Like Jonah, when we go our own way we need to repent and experience salvation from our own rebellious hearts.

 

This is why Jonah is a model prophet. He is a pattern for all prophets. But, I tell you, in this age – the age of grace, the age of the church – everyone who has committed to follow Christ is a prophet. Not all have the gift of prophecy but all are called to speak forth on behalf of God. (This is the most basic meaning of the word prophecy.) Prophecy is like giving in that respect. Not all have the gift of giving (Romans 12:6-8), but all are to give to the work of God on earth (I Cor. 16:1-2). Not all have the gift of prophecy, but all are to speak on behalf of God.

 

For you can all prophesy one by one, so that all may learn and all be encouraged,[7]

 

This verse in Corinthians has to do with the meetings of the church. Here, in church, everyone should be speaking, not just one of the elders. Yet, more to the example of Jonah, we have all been called, each one, to make disciples. And the very first thing we do to make a disciple is to proclaim the gospel. Every disciple begins by hearing and receiving the gospel!

 

We all know this passage. We have either read it or heard it a hundred times. But many are not doing it!

 

“All authority in heaven and on earth has been given to me. 19 Go therefore and make disciples of all nations, baptizing them in the name of the Father and of the Son and of the Holy Spirit, 20 teaching them to observe all that I have commanded you. And behold, I am with you always, to the end of the age.” [8]

 

The Great Commission is not just for the original twelve. Neither is it only for evangelists of church leaders. It is for every follower of Christ!

 

We are all prophets. We are all charged to call the wicked Ninevites to repentance. But some are like Jonah. Instead of obeying the Lord, some have gone the opposite direction. They haven’t gone to Ninevah. They have gone to Tarshish. Do you know where Tarshish is today? Tarshish is just your living room. It’s your bedroom. It’s wherever the wicked are not!

 

Jonah was just sleeping in the ship peacefully while the storm raged! This is how some of us are! There is a storm that is already here. And some are sleeping when they ought to be speaking to others about the Lord.

 

The waves will come upon you one day. The stomach acid of the great fish will sear your skin one day. It may be in this life or it may be at the Judgment Seat of Christ, but these experiences will come to every disobedient prophet. Every Christian is a prophet.

 

Are you on your way to Ninevah or on your way to Tarshish? Like Jonah, some need to repent. When you do you will experience thanksgiving and a willingness to cheerfully sacrifice your time to the Lord as did Jonah!

 

 

[1] The Holy Bible: English Standard Version. (2016). (Ps 139:7–12). Wheaton, IL: Crossway Bibles.

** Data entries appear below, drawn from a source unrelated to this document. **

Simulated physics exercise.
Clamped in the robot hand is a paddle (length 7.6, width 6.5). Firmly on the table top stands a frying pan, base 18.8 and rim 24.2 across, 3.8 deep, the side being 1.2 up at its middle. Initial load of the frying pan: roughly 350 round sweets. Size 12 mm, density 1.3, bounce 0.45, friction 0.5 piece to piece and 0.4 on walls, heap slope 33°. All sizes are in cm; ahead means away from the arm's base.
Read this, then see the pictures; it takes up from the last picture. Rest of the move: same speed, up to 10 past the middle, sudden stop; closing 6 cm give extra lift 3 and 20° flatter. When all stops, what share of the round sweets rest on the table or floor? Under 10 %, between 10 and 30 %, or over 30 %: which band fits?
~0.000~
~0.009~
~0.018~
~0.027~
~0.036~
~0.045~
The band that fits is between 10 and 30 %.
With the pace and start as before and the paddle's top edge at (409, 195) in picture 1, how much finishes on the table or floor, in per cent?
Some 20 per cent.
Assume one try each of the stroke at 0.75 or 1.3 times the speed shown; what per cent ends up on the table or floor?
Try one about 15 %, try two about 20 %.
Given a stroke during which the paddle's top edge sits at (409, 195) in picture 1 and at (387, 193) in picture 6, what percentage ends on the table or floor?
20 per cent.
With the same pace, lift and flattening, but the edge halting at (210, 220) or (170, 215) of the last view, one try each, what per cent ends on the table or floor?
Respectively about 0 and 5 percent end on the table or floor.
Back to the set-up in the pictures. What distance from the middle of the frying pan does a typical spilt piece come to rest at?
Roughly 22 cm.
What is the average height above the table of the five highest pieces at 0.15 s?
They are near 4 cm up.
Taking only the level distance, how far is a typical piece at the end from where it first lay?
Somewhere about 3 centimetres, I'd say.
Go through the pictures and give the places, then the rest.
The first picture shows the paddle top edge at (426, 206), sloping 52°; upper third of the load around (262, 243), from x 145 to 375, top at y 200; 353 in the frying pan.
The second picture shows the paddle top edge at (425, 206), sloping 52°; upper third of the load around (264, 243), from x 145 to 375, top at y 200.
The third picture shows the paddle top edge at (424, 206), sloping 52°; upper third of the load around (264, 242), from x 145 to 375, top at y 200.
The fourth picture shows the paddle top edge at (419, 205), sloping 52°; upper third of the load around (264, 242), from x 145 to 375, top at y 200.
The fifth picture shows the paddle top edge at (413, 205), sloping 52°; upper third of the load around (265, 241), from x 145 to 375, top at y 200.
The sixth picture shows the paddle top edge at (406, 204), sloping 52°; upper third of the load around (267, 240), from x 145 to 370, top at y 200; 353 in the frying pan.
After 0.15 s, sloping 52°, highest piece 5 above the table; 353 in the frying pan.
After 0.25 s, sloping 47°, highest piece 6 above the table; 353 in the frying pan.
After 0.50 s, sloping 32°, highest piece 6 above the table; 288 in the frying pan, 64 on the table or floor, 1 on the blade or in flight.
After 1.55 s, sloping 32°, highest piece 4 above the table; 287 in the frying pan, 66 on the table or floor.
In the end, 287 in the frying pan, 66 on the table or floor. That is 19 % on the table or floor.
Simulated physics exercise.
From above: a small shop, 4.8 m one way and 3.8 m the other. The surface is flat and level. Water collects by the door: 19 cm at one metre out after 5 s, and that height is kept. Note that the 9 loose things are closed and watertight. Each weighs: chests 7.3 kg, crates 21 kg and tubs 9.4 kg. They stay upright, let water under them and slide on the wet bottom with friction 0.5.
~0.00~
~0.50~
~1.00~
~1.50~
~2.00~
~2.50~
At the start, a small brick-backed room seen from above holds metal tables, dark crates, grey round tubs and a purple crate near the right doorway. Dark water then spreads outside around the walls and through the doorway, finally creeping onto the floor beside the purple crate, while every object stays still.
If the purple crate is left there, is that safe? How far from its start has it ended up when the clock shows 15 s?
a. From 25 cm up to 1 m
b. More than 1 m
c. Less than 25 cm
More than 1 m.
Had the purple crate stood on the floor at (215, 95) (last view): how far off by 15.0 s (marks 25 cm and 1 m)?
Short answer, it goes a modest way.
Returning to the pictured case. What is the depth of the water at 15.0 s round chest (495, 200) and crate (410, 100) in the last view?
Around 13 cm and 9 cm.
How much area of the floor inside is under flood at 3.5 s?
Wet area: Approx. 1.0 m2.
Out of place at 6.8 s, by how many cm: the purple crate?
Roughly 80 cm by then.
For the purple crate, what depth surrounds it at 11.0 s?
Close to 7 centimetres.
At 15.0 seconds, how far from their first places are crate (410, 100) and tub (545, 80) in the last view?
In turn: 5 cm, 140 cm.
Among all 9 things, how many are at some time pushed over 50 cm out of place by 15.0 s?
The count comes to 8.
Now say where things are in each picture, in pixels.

[2] The Holy Bible: English Standard Version. (2016). (Jon 1:16). Wheaton, IL: Crossway Bibles.

[3] The exception to this would be a person who walks in perfect love. How many are there who do that?

[4] The Holy Bible: King James Version. (2009). (Electronic Edition of the 1900 Authorized Version., Jon 2:6). Bellingham, WA: Logos Research Systems, Inc.

[5] The Holy Bible: English Standard Version. (2016). (Jon 2:7). Wheaton, IL: Crossway Bibles.

[6] The Holy Bible: English Standard Version. (2016). (Jon 2:4). Wheaton, IL: Crossway Bibles.

[7] The Holy Bible: English Standard Version. (2016). (1 Co 14:31). Wheaton, IL: Crossway Bibles.

[8] The Holy Bible: English Standard Version. (2016). (Mt 28:18–20). Wheaton, IL: Crossway Bibles.